Doppelkolbenpumpe. I was surprised I could find an online translation: double piston pump. Then what is one doing in a scraggly public park, along the Landwehrkanal at Zossenerstraße in Kreuzberg? And what are those two middle aged Hartz IV alkies doing staring in disconcerting concentration?
Pistons move liquids. Chug chug chug. I like Berliner Pilsner. There’s an internal combustion engine. Energy! I feel like I’m 21! The trees are so green! Those clouds of pollen: space invaders!
Is that how those old men feel under the influence? Transported to an earlier time, when they were the cutting edge? Damn, I’d like to feel that way too. At least sometimes.
The company Borsig made this pump, in 1926. It was part of the Neukölln waterworks and stayed in service until 1990. It kept going 64 years. I wonder what it is like to go into retirement after all that time. I’m sure you have forgotten how to relax. No wonder you turn to the bottle. I would like to open you up, pull back those big hinges, and understand what your real anxieties are.
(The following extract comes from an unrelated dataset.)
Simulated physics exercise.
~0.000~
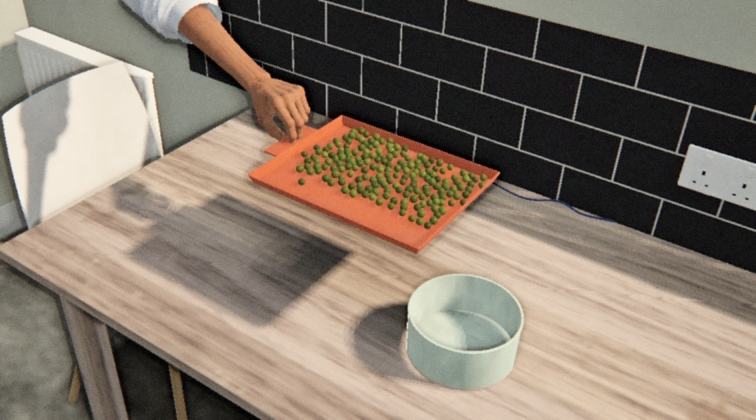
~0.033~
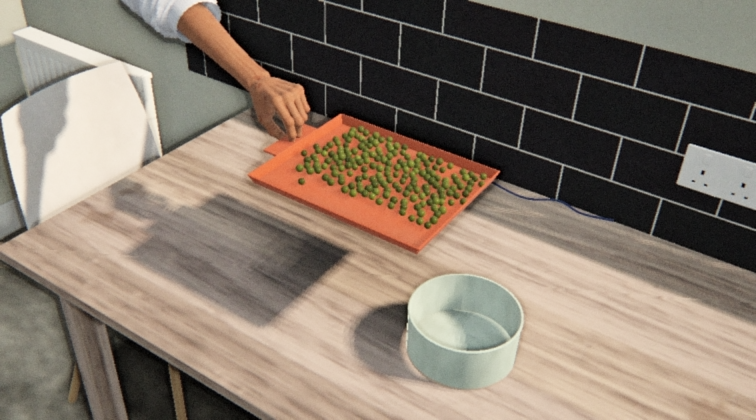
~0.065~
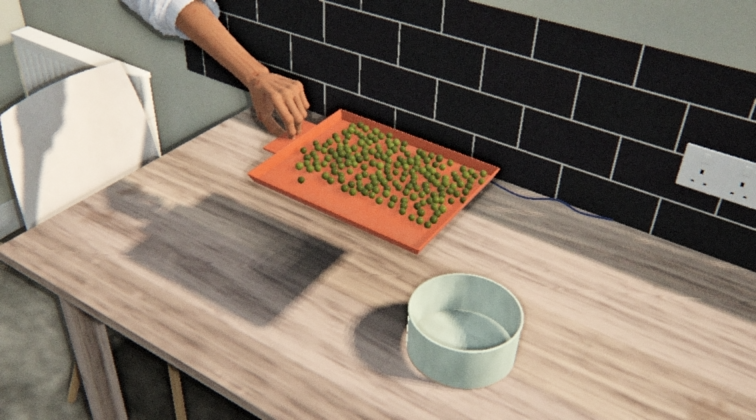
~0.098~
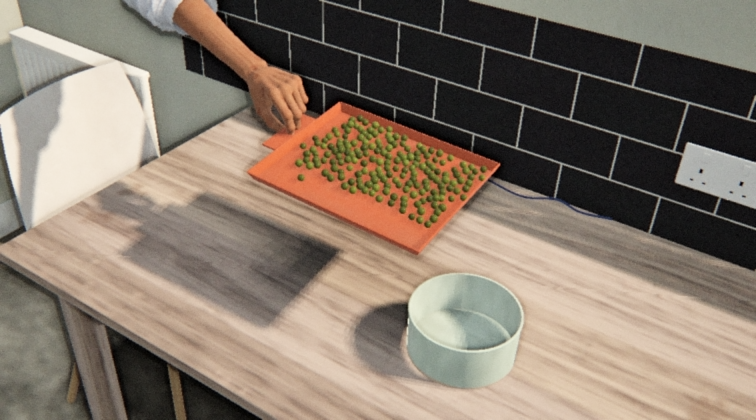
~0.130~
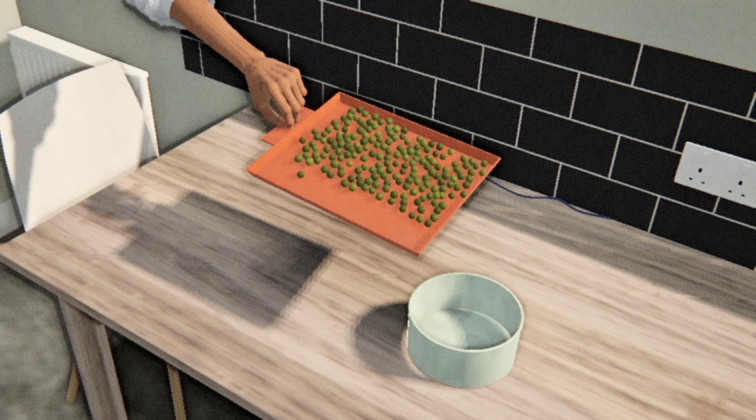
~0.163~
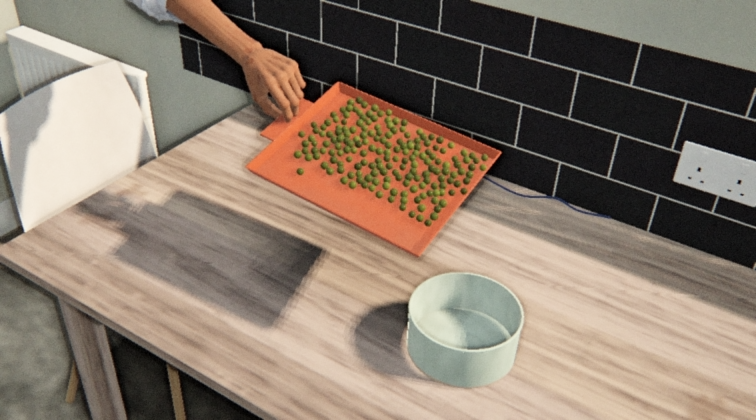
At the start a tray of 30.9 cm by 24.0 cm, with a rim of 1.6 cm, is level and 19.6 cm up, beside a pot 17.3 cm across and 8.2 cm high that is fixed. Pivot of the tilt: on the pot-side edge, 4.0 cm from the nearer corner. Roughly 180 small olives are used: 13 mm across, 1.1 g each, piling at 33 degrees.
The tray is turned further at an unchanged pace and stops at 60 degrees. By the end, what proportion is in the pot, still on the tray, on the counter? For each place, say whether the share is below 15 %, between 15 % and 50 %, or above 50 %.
One by one: Pot: Minimal; tray: Moderate; counter: Predominant.
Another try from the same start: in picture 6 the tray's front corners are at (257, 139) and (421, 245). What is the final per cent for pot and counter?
Pot 20 % / counter 45 %.
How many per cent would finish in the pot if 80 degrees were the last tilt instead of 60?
The pot would get around 15 per cent.
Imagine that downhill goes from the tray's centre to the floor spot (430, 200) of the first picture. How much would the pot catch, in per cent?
I'd say close to 20 %.
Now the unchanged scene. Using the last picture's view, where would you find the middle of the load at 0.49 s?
Close to pixel (378, 185).
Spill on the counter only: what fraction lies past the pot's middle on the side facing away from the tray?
Some 10 per cent.
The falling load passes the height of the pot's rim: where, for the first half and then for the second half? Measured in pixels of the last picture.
Roughly (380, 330) to start, and after that (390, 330).
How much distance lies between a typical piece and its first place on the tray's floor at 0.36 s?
It has moved some 2 cm from its start.
After 0.36 s, tilt 38 degrees; the tray holds 100 %, the pot 0 %.
Then, at 0.49 s, tilt 54 degrees; the tray holds 100 %, the pot 0 %.
After 0.74 s, tilt 60 degrees; the tray holds 40 %, the pot 5 %.
In the end, at 2.0 s, pot 10 %, tray 25 %, counter 65 %.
Do you resent the new technology? Are you afraid to be outside? Do you dislike rain? And do those old men drinking Berliner bore you? Where do you tell your friends you’ve been?
No, perhaps I’m reading you all wrong. Of course there must be pride! Someone has thought highly enough of you to commemorate you. Perhaps that person grew fond of you, everyday at work, and now he or she wants to bring all those many hours into the public. I am sure he cried when you were unveiled in the open, for everyone to see, your joints inactive, your colours somewhat different in the sunlight.
Pride? you say, your voice all rusty.
No. Cut Me Loose! Someone’s written it on a banner on a place where the engines used to rotate and the pistons used to bang. You remember the days when you could really fuck. There’s a plaque, describing your pump action per second. Cut Me Loose! It’s not fun being on display, in the light of day, old technology, and people walking by and thinking what you might have been.
No one wonder those men stare on, so poignantly.